Calculated electronic structure of Pb${}_{1-x}$Mn${}_x$Te $(0⩽x<11\%)$: The role of $L$ and $\Sigma$ valence band maxima

Density functional theory (DFT) calculations of the electronic structure of Pb${}_{1-x}$Mn${}_x$Te were performed using the OpenMX package with fully relativistic pseudopotentials. Because of the underestimation of the band gap in DFT, “bare” DFT calculations give a wrong order of bands at the $L$ point. Correct band structures of both PbTe and Pb${}_{1-x}$Mn${}_x$Te  as well as correct pressure coefficients of the fundamental gap are obtained by tuning the strength of the spin-orbit coupling for $6p$(Pb) orbitals. The results confirm the critical role of the valence band maximum at the $\Sigma$ point in the transport properties of $p$-PbTe and $p$-Pb${}_{1-x}$Mn${}_x$Te. With the increasing content of Mn in Pb${}_{1-x}$Mn${}_x$Te  the band gap at $L$ increases while the indirect $L$-$\Sigma$ band decreases. The energies of $L$ and $\Sigma$ maxima are equal for $9\%$ of Mn. These results confirm previous empirical interpretations of experimental data. The role of internal distortions due to the lattice mismatch and the influence of Mn on spin properties of free carriers are analyzed.

Figure 1

PbTe band structure for two different strength of the spin-orbit coupling for Pb $6p$ electrons, see text, and a two-atom primitive cell. Note that the two band structures are almost identical. The $\Sigma$ maxima are denoted by arrows. The horizontal bars schematically show the contributions of different atomic orbitals to the wave functions at the L point for valence (VB) and conduction (CB) bands.

Figure 2

(a)–(c) The dependence of bands’ order on the spin-orbit coupling strength. Motion of the bands’ extrema induced by external pressure for the (d) correct and the (e) inverted bands’ order.

Figure 3

Energy bands along the $\Gamma -X-R-M-\Gamma$ path for 216-atom supercells containing from 0 to 12 Mn atoms. The $R$ point of the supercell Brillouin zone corresponds to the $L$ point of the rock salt PbTe. The lines connecting band extrema at $R$ are for the eye guide. For the two lowest Mn concentrations we show positions of the bands corresponding to $\Sigma$ band in the rock salt lattice.
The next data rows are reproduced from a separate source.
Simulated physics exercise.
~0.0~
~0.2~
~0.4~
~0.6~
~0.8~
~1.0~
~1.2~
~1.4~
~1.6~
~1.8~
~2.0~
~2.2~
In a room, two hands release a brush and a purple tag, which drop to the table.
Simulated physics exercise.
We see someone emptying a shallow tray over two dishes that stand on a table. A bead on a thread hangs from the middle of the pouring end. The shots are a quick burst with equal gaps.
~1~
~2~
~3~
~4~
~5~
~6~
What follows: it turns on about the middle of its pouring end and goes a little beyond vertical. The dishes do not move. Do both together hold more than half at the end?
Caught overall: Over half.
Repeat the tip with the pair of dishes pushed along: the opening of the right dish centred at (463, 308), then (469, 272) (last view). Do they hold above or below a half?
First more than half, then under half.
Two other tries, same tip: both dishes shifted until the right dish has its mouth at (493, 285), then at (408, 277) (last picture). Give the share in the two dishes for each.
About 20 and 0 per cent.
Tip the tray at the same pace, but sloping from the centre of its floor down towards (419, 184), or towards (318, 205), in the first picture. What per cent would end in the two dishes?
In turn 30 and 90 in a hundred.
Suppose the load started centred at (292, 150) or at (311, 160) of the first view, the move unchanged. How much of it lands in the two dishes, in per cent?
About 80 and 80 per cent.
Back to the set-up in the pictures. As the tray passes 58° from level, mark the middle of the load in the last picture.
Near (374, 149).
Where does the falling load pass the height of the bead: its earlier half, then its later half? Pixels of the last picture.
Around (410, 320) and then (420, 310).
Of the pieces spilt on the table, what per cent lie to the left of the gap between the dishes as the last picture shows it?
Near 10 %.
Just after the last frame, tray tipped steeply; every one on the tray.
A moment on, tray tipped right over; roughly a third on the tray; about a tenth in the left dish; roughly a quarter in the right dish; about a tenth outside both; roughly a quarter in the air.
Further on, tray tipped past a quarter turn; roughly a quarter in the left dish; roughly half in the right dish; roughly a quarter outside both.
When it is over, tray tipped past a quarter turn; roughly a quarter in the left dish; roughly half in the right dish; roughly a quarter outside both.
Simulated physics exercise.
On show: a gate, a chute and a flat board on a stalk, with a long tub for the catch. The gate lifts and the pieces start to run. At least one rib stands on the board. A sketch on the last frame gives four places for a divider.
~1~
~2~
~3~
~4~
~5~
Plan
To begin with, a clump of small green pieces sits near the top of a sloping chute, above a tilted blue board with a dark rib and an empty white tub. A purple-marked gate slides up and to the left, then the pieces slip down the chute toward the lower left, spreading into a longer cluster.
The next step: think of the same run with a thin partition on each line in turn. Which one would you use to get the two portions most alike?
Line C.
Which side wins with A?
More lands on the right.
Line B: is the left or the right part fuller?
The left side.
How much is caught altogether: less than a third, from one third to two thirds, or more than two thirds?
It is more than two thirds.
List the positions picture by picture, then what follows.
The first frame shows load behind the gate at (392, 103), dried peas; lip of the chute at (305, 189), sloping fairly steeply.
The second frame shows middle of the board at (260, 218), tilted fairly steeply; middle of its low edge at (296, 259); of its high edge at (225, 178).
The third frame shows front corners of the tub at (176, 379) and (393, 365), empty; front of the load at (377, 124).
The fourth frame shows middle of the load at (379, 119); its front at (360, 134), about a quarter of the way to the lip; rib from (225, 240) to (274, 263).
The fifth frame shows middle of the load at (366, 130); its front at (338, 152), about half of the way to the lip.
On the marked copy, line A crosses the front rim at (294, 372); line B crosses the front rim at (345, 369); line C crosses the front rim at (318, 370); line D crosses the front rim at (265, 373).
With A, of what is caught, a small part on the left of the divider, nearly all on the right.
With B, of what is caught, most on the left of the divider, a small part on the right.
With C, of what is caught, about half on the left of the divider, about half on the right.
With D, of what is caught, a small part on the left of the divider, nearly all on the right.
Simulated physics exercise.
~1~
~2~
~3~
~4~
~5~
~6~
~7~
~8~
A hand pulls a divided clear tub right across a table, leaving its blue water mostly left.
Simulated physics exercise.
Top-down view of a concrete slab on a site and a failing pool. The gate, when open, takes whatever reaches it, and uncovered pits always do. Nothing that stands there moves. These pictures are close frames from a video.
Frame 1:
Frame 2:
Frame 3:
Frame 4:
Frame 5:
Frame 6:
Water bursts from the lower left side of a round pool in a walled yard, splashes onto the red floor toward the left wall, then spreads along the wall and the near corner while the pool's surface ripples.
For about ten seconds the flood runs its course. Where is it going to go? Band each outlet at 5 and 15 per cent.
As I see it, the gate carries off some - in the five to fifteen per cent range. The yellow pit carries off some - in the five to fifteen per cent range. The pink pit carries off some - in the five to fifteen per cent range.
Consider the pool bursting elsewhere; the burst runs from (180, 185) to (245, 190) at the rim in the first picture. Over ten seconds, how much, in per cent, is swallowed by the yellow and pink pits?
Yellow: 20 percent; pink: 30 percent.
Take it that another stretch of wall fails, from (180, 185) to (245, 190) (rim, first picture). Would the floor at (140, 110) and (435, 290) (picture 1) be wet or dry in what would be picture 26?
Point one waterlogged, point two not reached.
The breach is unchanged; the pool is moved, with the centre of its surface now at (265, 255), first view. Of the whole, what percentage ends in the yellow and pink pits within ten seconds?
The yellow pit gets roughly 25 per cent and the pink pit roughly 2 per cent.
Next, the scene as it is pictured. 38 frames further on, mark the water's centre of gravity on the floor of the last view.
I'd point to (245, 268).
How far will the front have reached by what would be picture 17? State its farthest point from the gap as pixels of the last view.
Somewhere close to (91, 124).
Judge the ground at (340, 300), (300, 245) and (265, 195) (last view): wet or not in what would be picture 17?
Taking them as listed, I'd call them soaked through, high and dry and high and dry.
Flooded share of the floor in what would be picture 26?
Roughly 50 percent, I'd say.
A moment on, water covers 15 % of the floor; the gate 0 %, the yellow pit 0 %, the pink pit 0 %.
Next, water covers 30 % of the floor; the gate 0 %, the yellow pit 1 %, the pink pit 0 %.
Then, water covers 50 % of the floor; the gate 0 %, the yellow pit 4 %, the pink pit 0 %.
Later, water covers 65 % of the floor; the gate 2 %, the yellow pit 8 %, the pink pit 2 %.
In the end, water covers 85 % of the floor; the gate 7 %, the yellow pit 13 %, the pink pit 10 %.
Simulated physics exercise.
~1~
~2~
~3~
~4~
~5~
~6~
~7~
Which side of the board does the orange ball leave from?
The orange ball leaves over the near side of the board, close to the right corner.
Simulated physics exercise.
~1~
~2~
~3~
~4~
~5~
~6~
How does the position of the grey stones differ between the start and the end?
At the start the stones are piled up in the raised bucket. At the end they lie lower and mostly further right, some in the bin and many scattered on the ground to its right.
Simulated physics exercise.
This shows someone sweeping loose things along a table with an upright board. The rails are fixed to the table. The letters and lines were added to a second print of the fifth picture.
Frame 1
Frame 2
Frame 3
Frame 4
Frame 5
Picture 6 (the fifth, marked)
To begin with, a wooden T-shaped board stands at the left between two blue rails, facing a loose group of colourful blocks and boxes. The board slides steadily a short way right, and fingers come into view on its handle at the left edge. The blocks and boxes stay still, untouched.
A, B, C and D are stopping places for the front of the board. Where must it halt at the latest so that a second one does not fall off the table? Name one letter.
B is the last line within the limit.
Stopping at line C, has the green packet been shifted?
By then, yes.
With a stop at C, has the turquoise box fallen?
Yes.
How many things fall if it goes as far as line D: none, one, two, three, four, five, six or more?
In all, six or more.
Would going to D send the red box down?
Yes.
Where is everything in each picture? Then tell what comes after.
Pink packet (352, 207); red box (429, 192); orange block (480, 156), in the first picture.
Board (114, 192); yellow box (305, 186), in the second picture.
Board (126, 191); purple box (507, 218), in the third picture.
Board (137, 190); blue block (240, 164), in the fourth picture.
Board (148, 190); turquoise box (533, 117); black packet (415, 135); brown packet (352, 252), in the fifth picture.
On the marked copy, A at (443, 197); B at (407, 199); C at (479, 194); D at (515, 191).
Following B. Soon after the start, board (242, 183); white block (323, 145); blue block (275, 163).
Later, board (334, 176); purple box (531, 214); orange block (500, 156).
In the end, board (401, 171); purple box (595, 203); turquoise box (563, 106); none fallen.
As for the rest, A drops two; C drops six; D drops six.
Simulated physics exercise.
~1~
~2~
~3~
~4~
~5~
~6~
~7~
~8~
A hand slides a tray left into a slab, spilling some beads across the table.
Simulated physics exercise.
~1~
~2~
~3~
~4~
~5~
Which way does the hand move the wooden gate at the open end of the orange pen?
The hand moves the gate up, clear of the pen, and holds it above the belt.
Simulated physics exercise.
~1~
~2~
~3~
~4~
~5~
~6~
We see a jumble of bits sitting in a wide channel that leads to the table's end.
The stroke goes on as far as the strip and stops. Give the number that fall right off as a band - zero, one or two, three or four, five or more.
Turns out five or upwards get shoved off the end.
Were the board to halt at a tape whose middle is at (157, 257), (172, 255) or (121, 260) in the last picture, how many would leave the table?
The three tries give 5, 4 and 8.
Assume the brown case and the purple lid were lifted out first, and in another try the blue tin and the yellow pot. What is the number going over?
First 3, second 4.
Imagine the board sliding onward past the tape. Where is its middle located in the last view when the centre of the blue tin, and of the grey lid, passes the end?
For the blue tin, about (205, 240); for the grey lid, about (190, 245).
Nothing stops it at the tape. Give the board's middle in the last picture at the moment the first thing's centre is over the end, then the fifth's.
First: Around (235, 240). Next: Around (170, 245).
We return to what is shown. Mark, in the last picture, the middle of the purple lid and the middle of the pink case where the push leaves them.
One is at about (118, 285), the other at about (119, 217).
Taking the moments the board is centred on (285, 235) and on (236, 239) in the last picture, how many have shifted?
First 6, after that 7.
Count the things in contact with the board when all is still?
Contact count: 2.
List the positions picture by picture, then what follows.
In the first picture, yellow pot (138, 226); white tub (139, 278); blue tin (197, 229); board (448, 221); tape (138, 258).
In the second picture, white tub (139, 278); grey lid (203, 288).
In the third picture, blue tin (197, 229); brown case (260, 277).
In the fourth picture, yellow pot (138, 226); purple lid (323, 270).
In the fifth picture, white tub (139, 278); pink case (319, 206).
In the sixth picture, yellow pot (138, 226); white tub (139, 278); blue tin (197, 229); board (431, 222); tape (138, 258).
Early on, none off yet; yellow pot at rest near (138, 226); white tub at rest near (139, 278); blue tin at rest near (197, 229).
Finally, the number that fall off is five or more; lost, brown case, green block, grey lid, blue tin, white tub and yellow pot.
For higher Mn concentrations the top of this band is at the $\Gamma$ point.

Figure 4

Dependencies of the direct $L$-$L$ (circles) and indirect $L$-$\Sigma$ (diamonds) energy gaps on number of Mn atoms in the supercell. Filled points—energy gaps for Mn-dependent lattice constant, open points—for the lattice constant fixed to 6.46 Å.

Figure 5

PbMnTe band structure along $\Gamma -X-R-M-\Gamma$ path for three different distributions of four Mn atoms in the 216 atom supercell.

Figure 6

Dependence of the electronic band structure along the $\Gamma -X-R-M-\Gamma$ path for 216 atom supercells containing four Mn atoms on the deformation $\delta$. The lines connecting tops of the bands are for eye guide.

Figure 7

Dependence of the electronic band structure along $\Gamma -X-R-M-\Gamma$ path for 216 atom supercells containing four Mn atoms on their total spin. The lines connecting tops of the bands are for eye guide.